Does trade reduce poverty? A view from Africa
Photo credit: World Bank

Although trade liberalization is being actively promoted as a key component in development strategies, theoretically, the impact of trade openness on poverty reduction is ambiguous.

On the one hand, a more liberalized trade regime is argued to change relative factor prices in favor of the more abundant factor. If poverty and relative low income stem from abundance of labor, greater trade openness should lead to higher labor prices and a decrease in poverty. However, should the re-allocation of factors be hampered, the expected benefits from freer trade may not materialize. The theoretical ambiguity on the effects of openness is reflected in the available empirical evidence.

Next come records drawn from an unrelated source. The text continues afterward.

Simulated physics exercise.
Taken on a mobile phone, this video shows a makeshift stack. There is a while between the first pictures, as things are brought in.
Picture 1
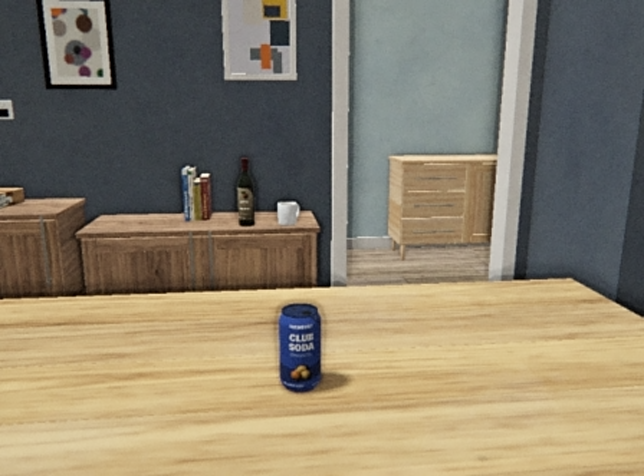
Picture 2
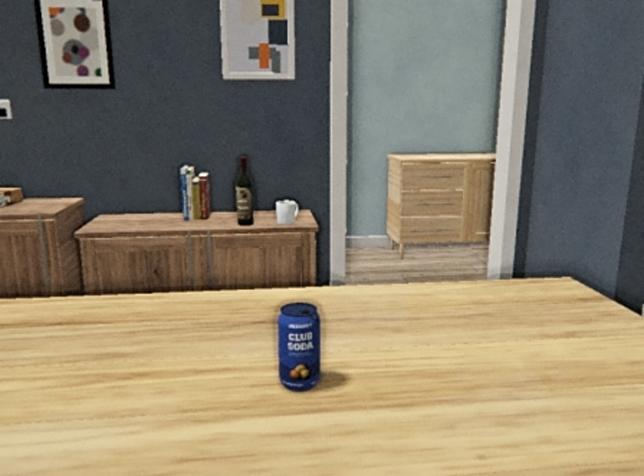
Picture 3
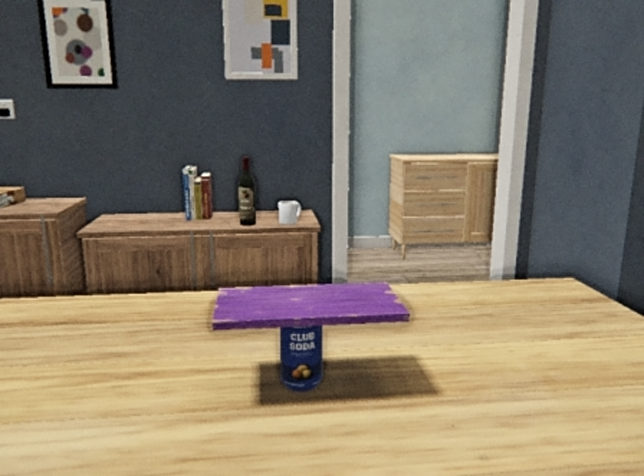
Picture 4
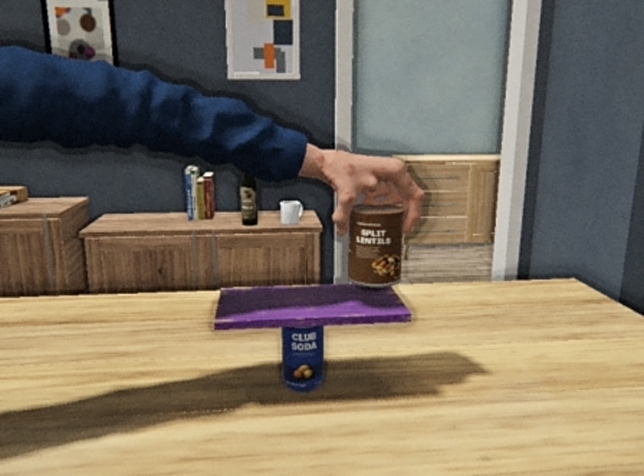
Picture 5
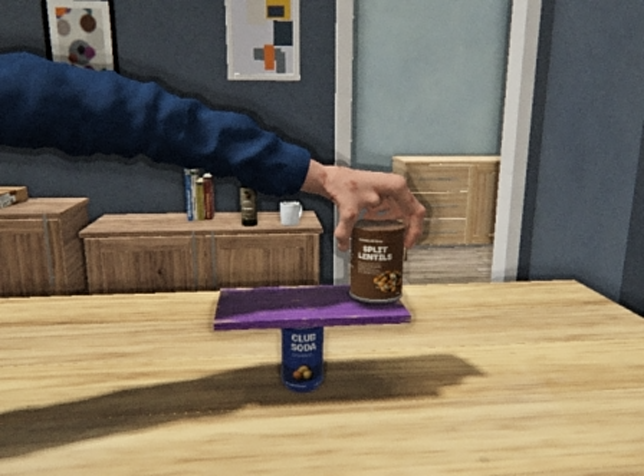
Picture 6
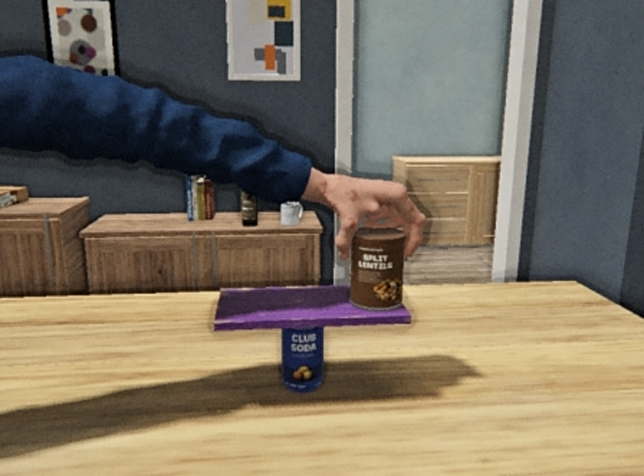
At first, a blue club soda can stands alone on a wooden table. Then a purple board lies across the top of the can, and an arm in a dark blue sleeve reaches in from the left, lowering a brown tin of split lentils onto the board's right side, the hand still around it.
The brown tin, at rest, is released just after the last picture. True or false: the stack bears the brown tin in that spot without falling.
False.
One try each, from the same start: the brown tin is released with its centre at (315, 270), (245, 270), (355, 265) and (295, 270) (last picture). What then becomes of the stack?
The first time it stays standing, the second time it collapses, the third time it collapses, and the fourth time it stays standing.
Then, 0.30 s after the last picture, brown tin now fallen; purple board tipped 40° from how it was.
Then, 0.50 s after the last picture, purple board on its side.
Then, 0.90 s after the last picture, purple board now fallen.
Then, 1.20 s after the last picture, things are still on the move.
By the end, fallen, purple board and brown tin; blue can in place. The stack gives way.
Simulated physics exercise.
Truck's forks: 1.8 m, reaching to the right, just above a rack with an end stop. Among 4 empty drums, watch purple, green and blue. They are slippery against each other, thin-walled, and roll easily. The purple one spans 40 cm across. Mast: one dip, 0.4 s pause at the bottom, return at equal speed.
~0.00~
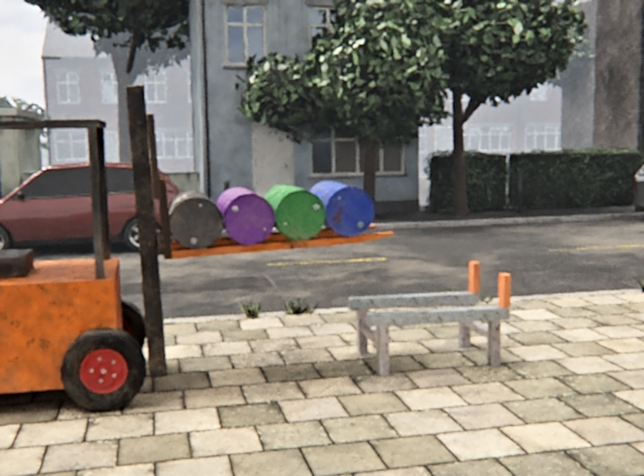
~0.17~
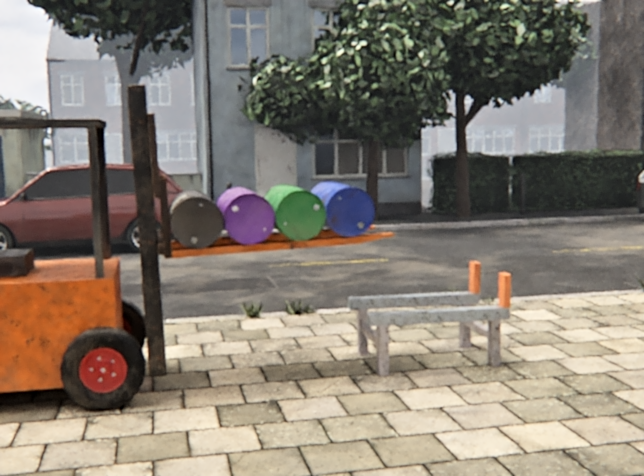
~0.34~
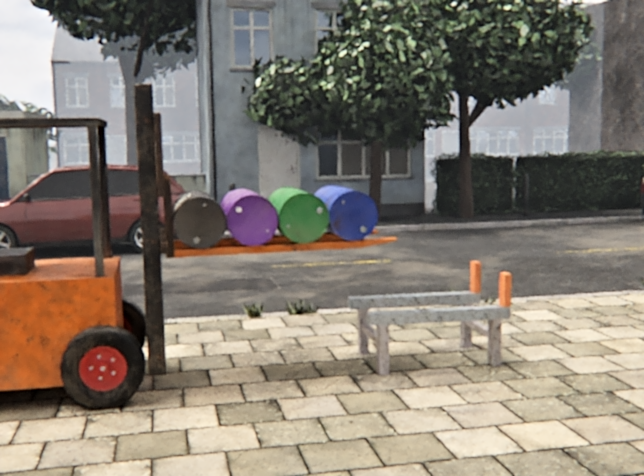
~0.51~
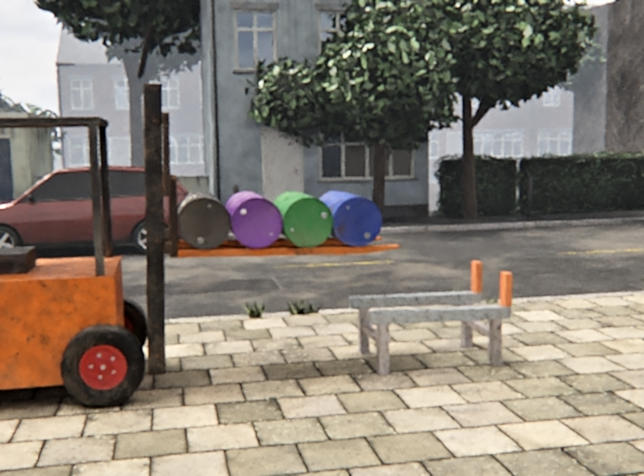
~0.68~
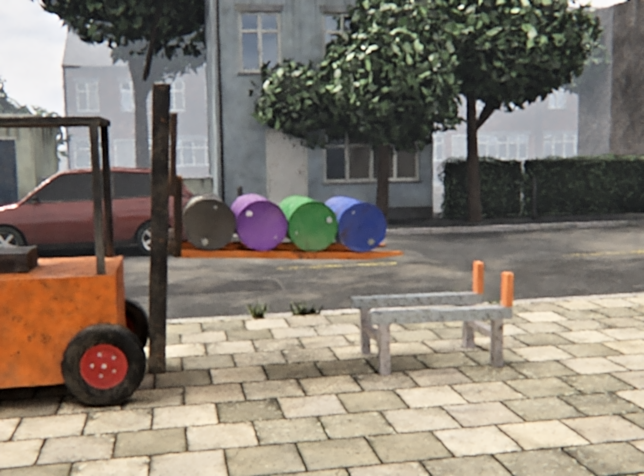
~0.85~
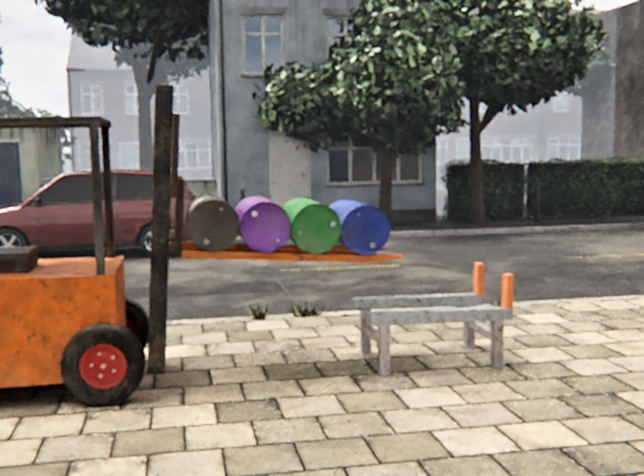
An orange forklift's forks, bearing four drums in a row, grey-brown, purple, green and blue from left to right, tilt slowly from tips slightly up to tips slightly down, and the drums shift slightly rightward with them. The forklift stands at left on pale paving, seen side-on from across it, with a low grey rack and two orange posts at right. Behind are a road, a red car, trees and grey houses, which slide slightly rightward as the view drifts a little.
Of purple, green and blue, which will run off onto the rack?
Purple: Does not; green: Does not; blue: Does.
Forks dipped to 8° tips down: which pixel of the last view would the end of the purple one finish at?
Near pixel (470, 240).
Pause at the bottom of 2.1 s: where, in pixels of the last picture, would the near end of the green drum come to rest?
It would finish close to (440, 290) in the last picture.
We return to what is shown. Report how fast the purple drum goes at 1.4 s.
Speed: Around 0.3 m/s.
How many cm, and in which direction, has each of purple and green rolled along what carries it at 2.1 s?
Purple has gone 45 cm to the right and green 45 cm to the right.
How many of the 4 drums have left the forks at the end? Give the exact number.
Count: 1.
By 1.4 s, purple is on the forks, 100 cm from the tips, rolling right; green is on the forks, 60 cm from the tips, rolling right; blue is on the forks, 20 cm from the tips, rolling right; 0 of 4 have left the forks.
By 2.1 s, purple is on the forks, 75 cm from the tips, rolling right; green is on the forks, 35 cm from the tips, rolling right; blue is on the rack, 95 cm from the rack's far end, rolling right; 1 of 4 has left the forks.
Finally (6.3 s), purple is on the forks, 115 cm from the tips; green is on the forks, 75 cm from the tips; blue is on the rack, 25 cm from the rack's far end; 1 of 4 has left the forks.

This paper examines how the effect of trade openness on poverty may depend on complementary reforms that help a country take advantage of international competition. Using a non-linear regression specification that interacts a proxy of trade openness with proxies of various country structural specificities and a panel of 30 African countries over the period 1981-2010, we find that trade openness tends to reduce poverty in countries where financial sectors are deep, education levels high and institutions strong.

Introduction

Most economists accept that, in the long run, open economies fair better in aggregate than do closed ones, and that relatively open policies contribute significantly to development. Many commentators fear, however, that in the shorter run, one of the steps towards openness – trade liberalization – harms the poorer actors in the economy, and that even in the longer run successful open regimes may leave some people behind in poverty. Africa remains the poorest continent of the world. Yet, at the same time, African countries have experienced significant improvements in trade liberalization. It seems that the large gains expected from opening up to international economic forces have, to date, been limited in Africa, especially for poor people.

While the traditional trade theory predicts welfare gains from openness at the country level through specialization, investment in innovation, productivity improvement, or a better resource allocation, the theoretical impact of trade on the poor remains uncertain. Besides, empirical results do not converge on this point and it seems that developing countries are not equally able to make use of the opportunities arising out of increased access to markets in the developed world.

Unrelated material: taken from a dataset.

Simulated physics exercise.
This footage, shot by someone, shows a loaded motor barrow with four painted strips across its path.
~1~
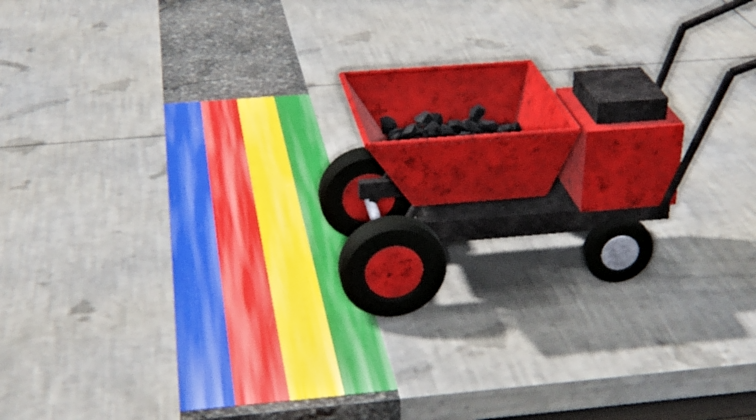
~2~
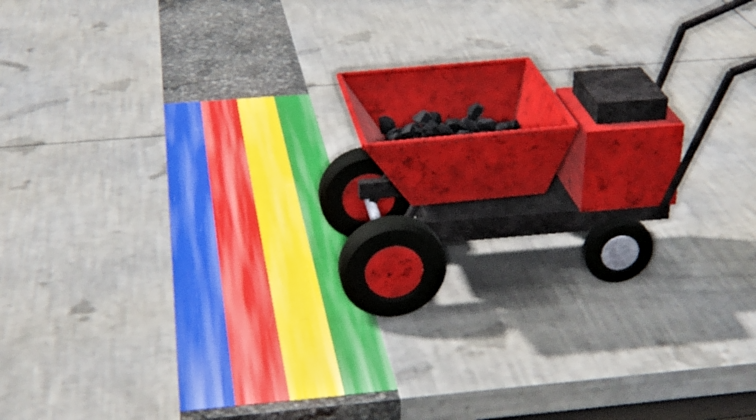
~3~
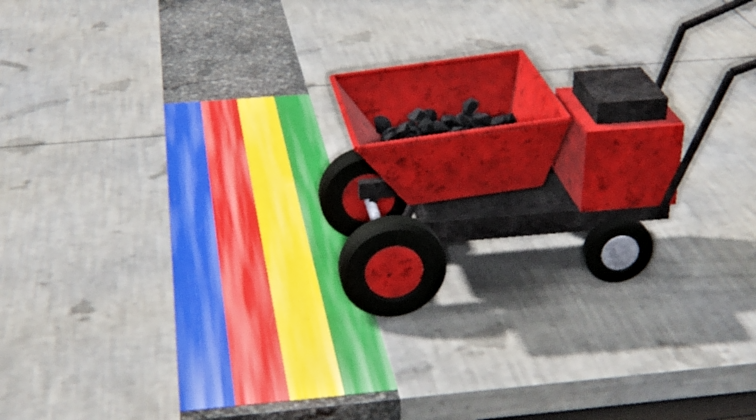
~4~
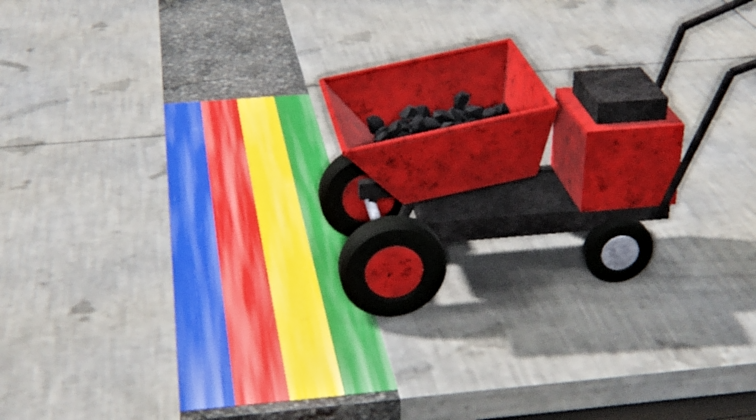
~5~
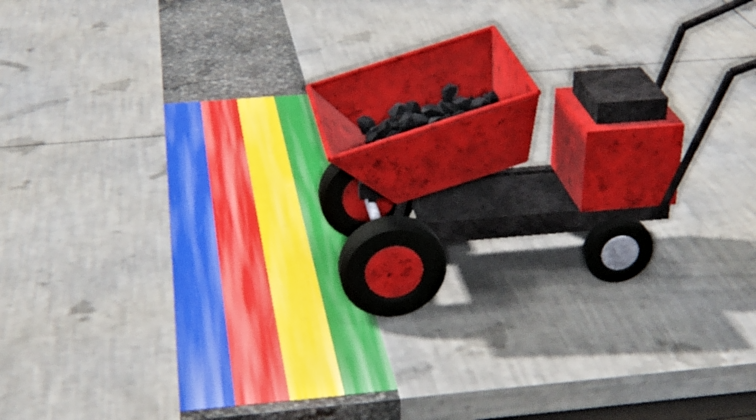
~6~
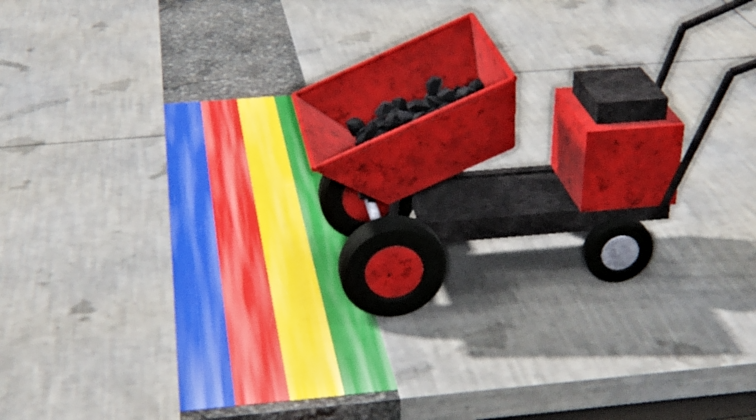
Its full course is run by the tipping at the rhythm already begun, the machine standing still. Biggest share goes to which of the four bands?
Biggest share: Blue.
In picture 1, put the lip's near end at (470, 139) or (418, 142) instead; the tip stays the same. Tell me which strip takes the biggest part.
First: The yellow one; second: Red.
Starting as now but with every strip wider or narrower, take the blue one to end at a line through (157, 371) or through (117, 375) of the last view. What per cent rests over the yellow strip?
The first case gives around 10 %, the second around 10 %.
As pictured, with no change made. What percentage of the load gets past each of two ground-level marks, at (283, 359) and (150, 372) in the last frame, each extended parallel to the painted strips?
100 % and 20 %.
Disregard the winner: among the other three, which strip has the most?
It's red next.
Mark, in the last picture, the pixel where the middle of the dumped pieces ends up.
Once it all stops, the middle lies near (198, 283).
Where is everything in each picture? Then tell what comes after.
The first picture shows lip of the skip (368, 146), level; top of the load (434, 139), lumps of coal; green strip (359, 347); yellow strip (308, 352); red strip (256, 357); blue strip (204, 362).
The second picture shows lip of the skip (365, 147), tipped barely; top of the load (446, 131).
The third picture shows lip of the skip (357, 149), tipped barely; top of the load (449, 140).
The fourth picture shows lip of the skip (345, 153), tipped a little; top of the load (471, 129).
The fifth picture shows lip of the skip (331, 160), tipped clearly; top of the load (460, 121).
The sixth picture shows lip of the skip (314, 169), tipped clearly; top of the load (467, 111); green strip (359, 347); yellow strip (308, 352); red strip (256, 357); blue strip (204, 362).
Just after the last frame, skip tipped steeply; every one in the skip.
A moment on, skip tipped right over; the larger part in the skip; about a tenth over the red strip; roughly a quarter over the blue strip; just a few off the paint.
Further on, skip tipped right over; roughly a quarter over the red strip; roughly half over the blue strip; roughly a quarter off the paint.
When it is over, skip tipped right over; not one over the green strip; just a few over the yellow strip; roughly a quarter over the red strip; roughly half over the blue strip; roughly a quarter off the paint.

The contribution of this paper lies in providing new cross-country empirical evidence focused on Africa on how the poverty reduction effect of greater trade openness depends on a variety of structural characteristics, including some that are subject to reform. Using a panel of African countries over the period 1981-2010 and testing for non-linearities in the trade-poverty relationship, this paper explores the empirical link between trade openness and poverty. Its results uncover an interesting pattern of reform complementarity: trade openness tends to reduce poverty in countries as their financial sector grows deeper, their education level higher and their institutions stronger.

Our concern is with poverty, not inequality. Since trade liberalization tends to increase the opportunities for economic activity, it can very easily widen income inequality while at the same time reduce poverty. Consequently, statements about its effects on inequality cannot be translated directly into statements about its impact on absolute poverty. There may be sound positive and normative reasons for interest in inequality, but they are not the concerns of this paper.